Congress could have pegged the conforming and FHA limits to data collected by OFHEO, the Federal Housing Finance Board or the Realtors. But it didn’t. Instead, the law says: “The secretary of Housing and Urban Development shall publish the median house prices and mortgage principal obligation limits … for all areas as soon as practicable.” The law gives HUD 30 days to publish the database of house prices.


The simplest solution would be for HUD to use the same house price information it uses to calculate FHA loan limits. But a HUD spokesman says: “We have not yet determined if the same data will be used to make the new calculations.” That leaves lenders in the dark until HUD makes a decision.

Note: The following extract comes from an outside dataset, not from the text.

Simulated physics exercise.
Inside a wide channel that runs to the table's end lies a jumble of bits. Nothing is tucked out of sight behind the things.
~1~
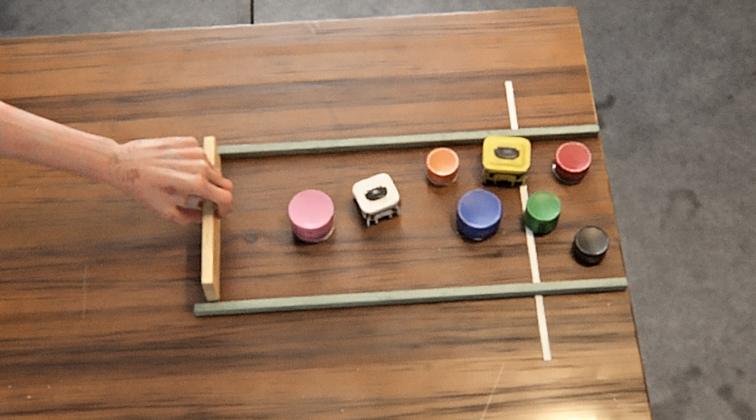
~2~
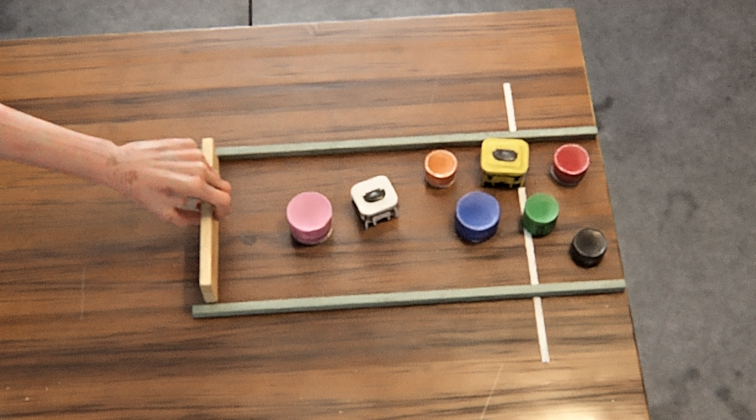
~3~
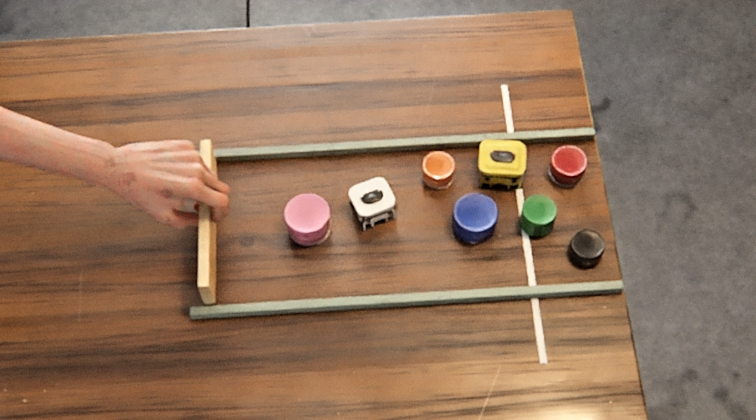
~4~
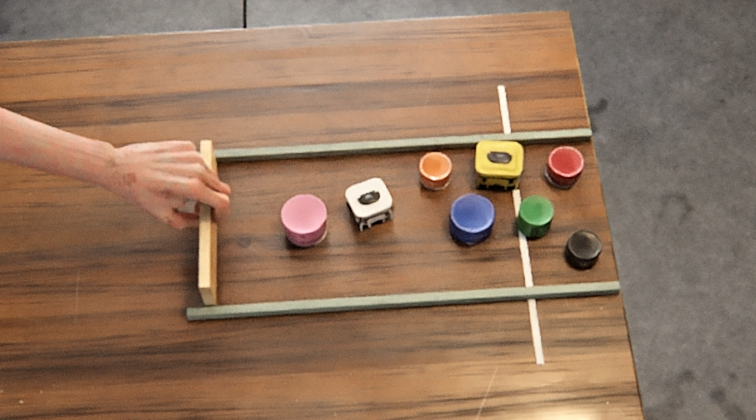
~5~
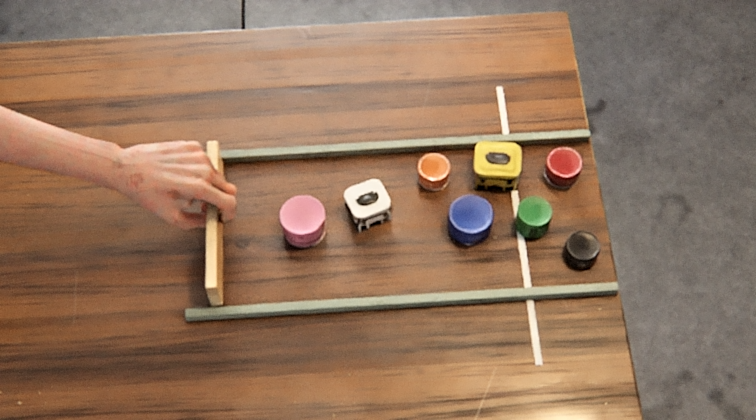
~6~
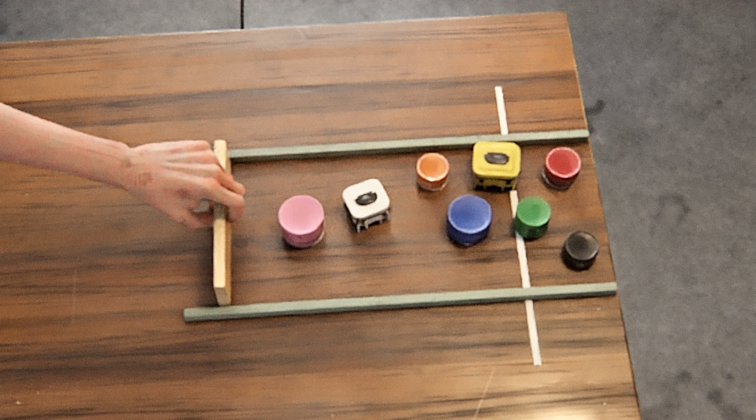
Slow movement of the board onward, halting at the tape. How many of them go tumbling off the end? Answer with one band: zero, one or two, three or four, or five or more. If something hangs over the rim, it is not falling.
One or two.
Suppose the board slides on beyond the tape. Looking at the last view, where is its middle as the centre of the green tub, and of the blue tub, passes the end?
The green tub gives roughly (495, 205), the blue tub roughly (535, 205).
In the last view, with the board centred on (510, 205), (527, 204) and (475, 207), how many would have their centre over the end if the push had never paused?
Per position: 2 / 2 / 0.
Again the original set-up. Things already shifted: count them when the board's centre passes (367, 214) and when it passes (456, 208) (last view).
In order, the tallies are 3 and 6.
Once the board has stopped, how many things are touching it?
Contact count: 3.
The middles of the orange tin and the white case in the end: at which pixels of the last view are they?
The first near (524, 153), the second near (531, 182).
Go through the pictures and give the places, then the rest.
Black tub (591, 245); red pot (572, 163); green tub (542, 213); board (211, 219); tape (527, 211), in the first picture.
Red pot (570, 165); orange tin (441, 169), in the second picture.
Green tub (538, 216); white case (372, 203), in the third picture.
Black tub (584, 249); board (208, 223), in the fourth picture.
Red pot (563, 168); blue tub (470, 220), in the fifth picture.
Black tub (581, 250); red pot (562, 168); green tub (532, 218); board (222, 222); tape (517, 216), in the sixth picture.
Early on, none off yet; black tub at rest near (581, 250); red pot at rest near (562, 168); green tub at rest near (532, 218).
Finally, the number that fall off is one or two; lost, green tub and red pot.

While price designations aren’t yet known, a few industry sources close to the process have suggested that the new conforming limits won’t be as broadly applied as many might expect; just 15 counties in California might be designated as eligible for the loan limit increase, for example.
That’s not the only grey area out there, of course — there’s also the as-of-yet unclear issue of TBA trading in the secondary market that will need to be settled. Mortgage bonds are sold before the loan are completed and funded. That's why you lock in a rate. (The unconfirmed word from our sources today is still that the industry agency SIFMA wants to keep the new ‘jumbo conforming’ loans out of TBA pools.)

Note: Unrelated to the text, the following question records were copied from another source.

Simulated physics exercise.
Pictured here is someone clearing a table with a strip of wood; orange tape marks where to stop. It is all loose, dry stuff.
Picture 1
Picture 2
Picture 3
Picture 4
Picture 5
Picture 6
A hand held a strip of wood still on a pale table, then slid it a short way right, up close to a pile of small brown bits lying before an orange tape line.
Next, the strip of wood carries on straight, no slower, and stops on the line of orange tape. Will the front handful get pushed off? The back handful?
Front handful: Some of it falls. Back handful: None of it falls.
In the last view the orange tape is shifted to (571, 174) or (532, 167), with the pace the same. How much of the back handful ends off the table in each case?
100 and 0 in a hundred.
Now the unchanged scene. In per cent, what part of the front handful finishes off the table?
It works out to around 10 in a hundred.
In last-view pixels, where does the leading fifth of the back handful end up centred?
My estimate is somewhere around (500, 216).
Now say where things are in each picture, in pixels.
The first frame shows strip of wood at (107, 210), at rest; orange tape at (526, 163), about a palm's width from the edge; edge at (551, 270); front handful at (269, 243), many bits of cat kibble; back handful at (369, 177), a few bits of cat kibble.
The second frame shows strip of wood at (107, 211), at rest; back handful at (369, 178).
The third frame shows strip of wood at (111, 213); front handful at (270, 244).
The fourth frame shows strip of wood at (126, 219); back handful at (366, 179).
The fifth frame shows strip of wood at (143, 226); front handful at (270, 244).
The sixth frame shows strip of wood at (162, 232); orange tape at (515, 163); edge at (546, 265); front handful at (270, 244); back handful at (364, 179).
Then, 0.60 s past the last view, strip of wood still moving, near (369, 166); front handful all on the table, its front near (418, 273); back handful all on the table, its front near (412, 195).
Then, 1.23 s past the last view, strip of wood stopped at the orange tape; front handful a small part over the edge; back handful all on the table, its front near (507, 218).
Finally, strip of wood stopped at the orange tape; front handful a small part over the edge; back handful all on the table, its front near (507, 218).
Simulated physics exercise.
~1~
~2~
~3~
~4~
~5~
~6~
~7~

It’s also unclear exactly how the new jumbo conforming will price, given that neither Fannie nor Freddie have experience underwriting within the jumbo mortgage market.

Similarly, it isn’t exactly clear what the initial underwriting criteria will be, although most expect it to at least sit close to existing ‘traditional conforming’ guidelines — if not ending up more restrictive. “OFHEO has already gone on record saying that jumbo loans are more risky, so I wouldn’t be surprised if the underwriting guidelines end up being tighter than what you’d see for usual conforming products,” said one executive at a large lender, who asked not to be identified.